200人いたら200通りの試験問題。それは、封筒にはいって一人一人に手渡しで配られました。そのおかげで、僕に試験問題が手渡されたときには、すでに試験が始まって30分がたっていました。

 今日、自分自身が高校の試験監督をしているときに、ふとその時の情景を思い出しました。

「静かに、静かにしろ。」声を張り上げながら、その、デリカシーにかけるコミュニケーションのありように、あるいは、自分の作った試験問題のありように、本当に、彼らに伝えたいことは何なのか。本当に、彼らに必要な知識とは何なのか。思いめぐらす今日一日でした。

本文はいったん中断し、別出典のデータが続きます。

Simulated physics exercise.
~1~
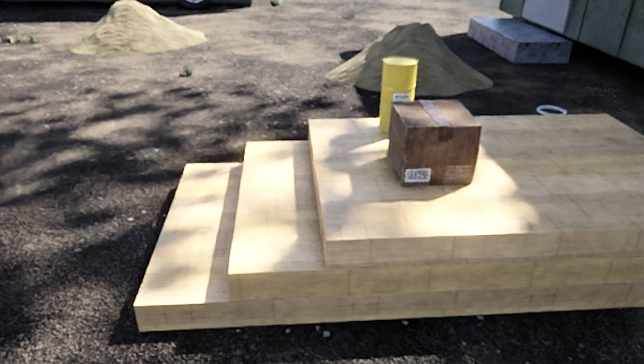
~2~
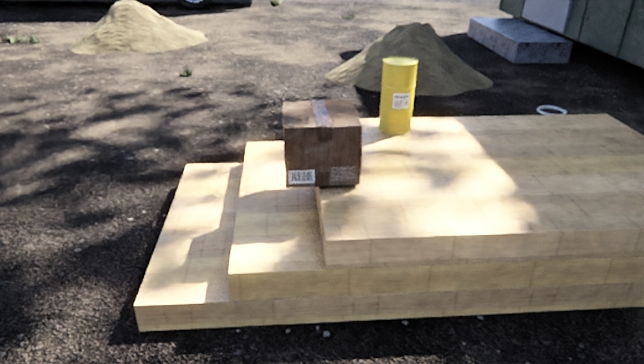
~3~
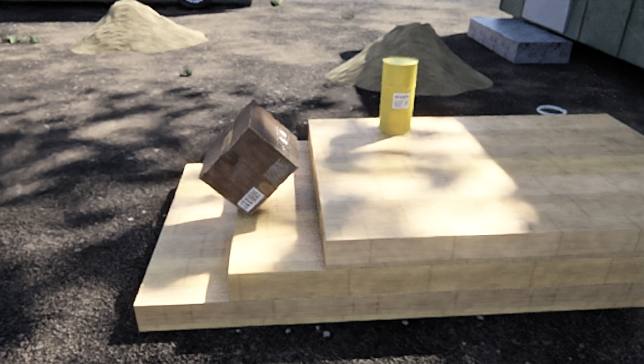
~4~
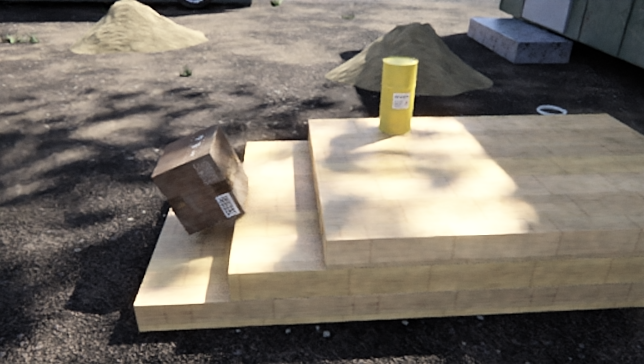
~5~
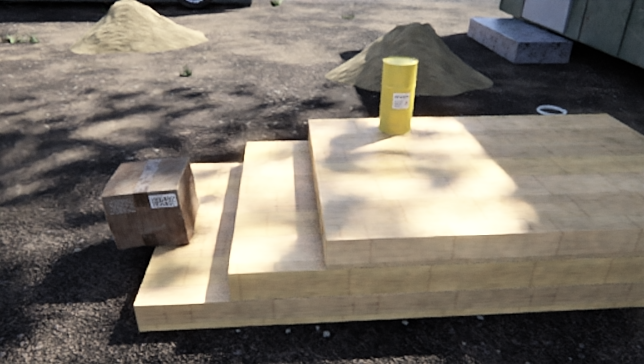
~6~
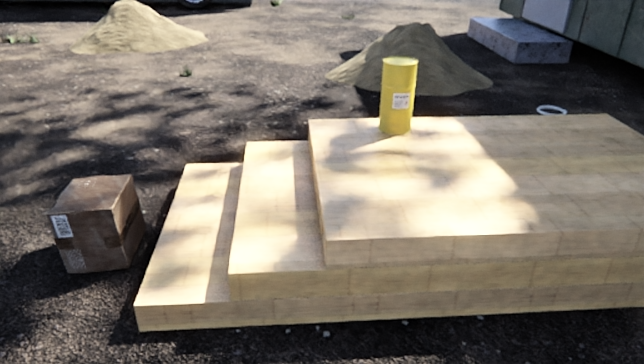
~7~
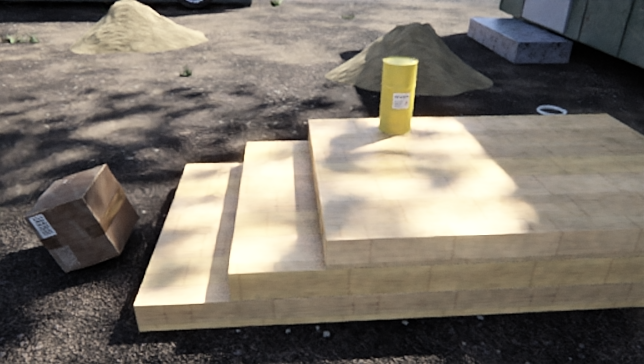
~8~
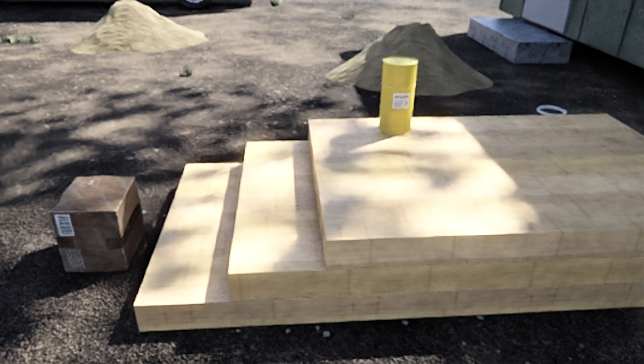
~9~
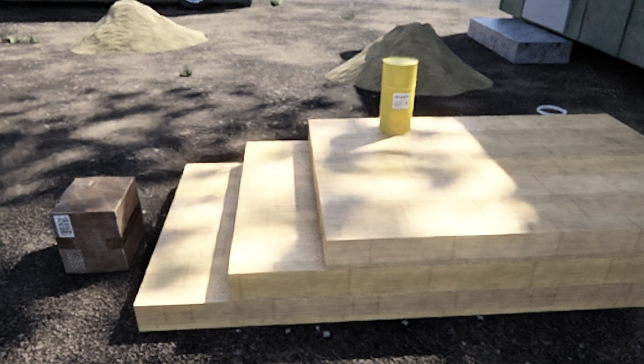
A brown cardboard box and a yellow canister stand on the top level of pale wooden steps, set on dark, gravelly ground and seen from slightly above, with sandy mounds and a grey block behind. The box slides left along the landing, away from the canister, and reaches the edge. It tips over and tumbles down the lower steps to the left, turning as it goes. Dropping onto the ground beside the steps, it tilts up on an edge, then rocks back flat. It ends at rest at the bottom left, while the canister still stands on top.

 僕にとっての教師像は、教師らしい教師ではなく、教師らしくない教師だったようです。(4F美術準備室より)

山田うどんにて「テンソ・・・。」

2000/11/25

 今日、山田うどんで釜揚げうどんを食べているときの話です。隣に座ったおっっさんが、「テンソ、一つ。」と注文を出していました。店員は、聞き返しましたが、同じく、「テンソ」を繰り返し、もう一度店員が訪ねたときに、おやじは、「てんぷらそば」と言いなおしました。しばらくして、今度は「ナマタマ、ひとつ」と声をかけました。今度は、「ナマタマゴですね。」と店員もすぐに理解しました。かまあげうどんに食らいつきながら、僕は考えていました。「なんでもかんでも省略すりゃいいてもんやないで。」 

 しばらく考えながら、それが、ふと、あることに似てることに気がつきました。2才の子供が、「これは、リンちゃんの靴下。」と言って、もらった靴下をはこうとしないのです。彼にとって、それは、「靴下」ではなく、「リンちゃんの靴下」なのです。これを、今読んでいる育児書に、こう解説していました。3才までの子供にとって、外部の環境を秩序化することが非常に大切なのだと。したがって、彼らは、物の順序が狂うことや、ある場所に物がないことや、所有が代わることに、不快感を持っている。ということだそうです。

 あ、なるほど、おやじにとって、それは、「てんぷらそば」ではなく、「テンソ」だったのです。 自分の生活を秩序だてるということが、子供にとって重要なだけではなく、我々大人たちにとっても重要です。なぜなら生活する上で、毎日繰り返すさまざまな事柄は、私が私であることを確認するための重要な儀式だからです。それが欠けると言うことは、私が私であることを脅かされかねないのです。それぞれの人が、何処にその根拠を於くかは違いますが、それらさまざまな儀式が生活を支えているということは確かなようです。

 絵を学ぶとき、私たちはデッサンから入ります。何故デッサンをするかについて、さまざまな考えがありますが、デッサンの本来の意味は造形活動における秩序を学ぶと言う点にあります。(*1)デッサンが秩序の確認であるとすれば、絵を描くという行為の意味は、秩序への反逆にあたります。秩序という枠組みから解放されて自由になりたい。それが、表現の原動力になります。一見子供は自由そうに見えますが、実は混沌から逃れて秩序を獲得したがっています。絵を描くことが、自由へのあこがれと秩序への造反だとすると、その行為は、まさにアダルトな行為といえるのではないでしょうか(4F美術準備室より)

(*1、補足)

 絵の善し悪しを判断する時、その絵がいいか悪いかは、観る側の判断にかかってきます。観る側が、おもしろいかどうかを基準にすれば、面白い作品が優れた作品ということになり、美しいかどうかを基準にすれば、美しい絵が優れた絵ということになります。その場合、絵の善し悪しの基準が違っていて、観る側は、それぞれがそれぞれの尺度で絵を観ることで良いわけですが、絵を描く側にとってみれば、何を目指せば良いか分からなくなって混乱してしまいます。スポーツを例に出せばわかりやすいと思いますが、勝つというはっきりとした目的に向かってがんばるところにスポーツの面白さがあるのです。美術の場合も、その基準が必要になるのですが、いかんせん、そのへんが一般的に言えば曖昧で、わかりにくいのが芸術です。

 そこで、その基準として適しているのが、デッサンということになるのです。デッサンの場合、遠近法がとれているか、空間が描けているか、モノの大きさや調子のバランスはとれているか、そういったものが比較的基準として成り立ちやすい性格を持っています。したがって、デッサンの大きな役割は、その基準を把握するという点にあるのです。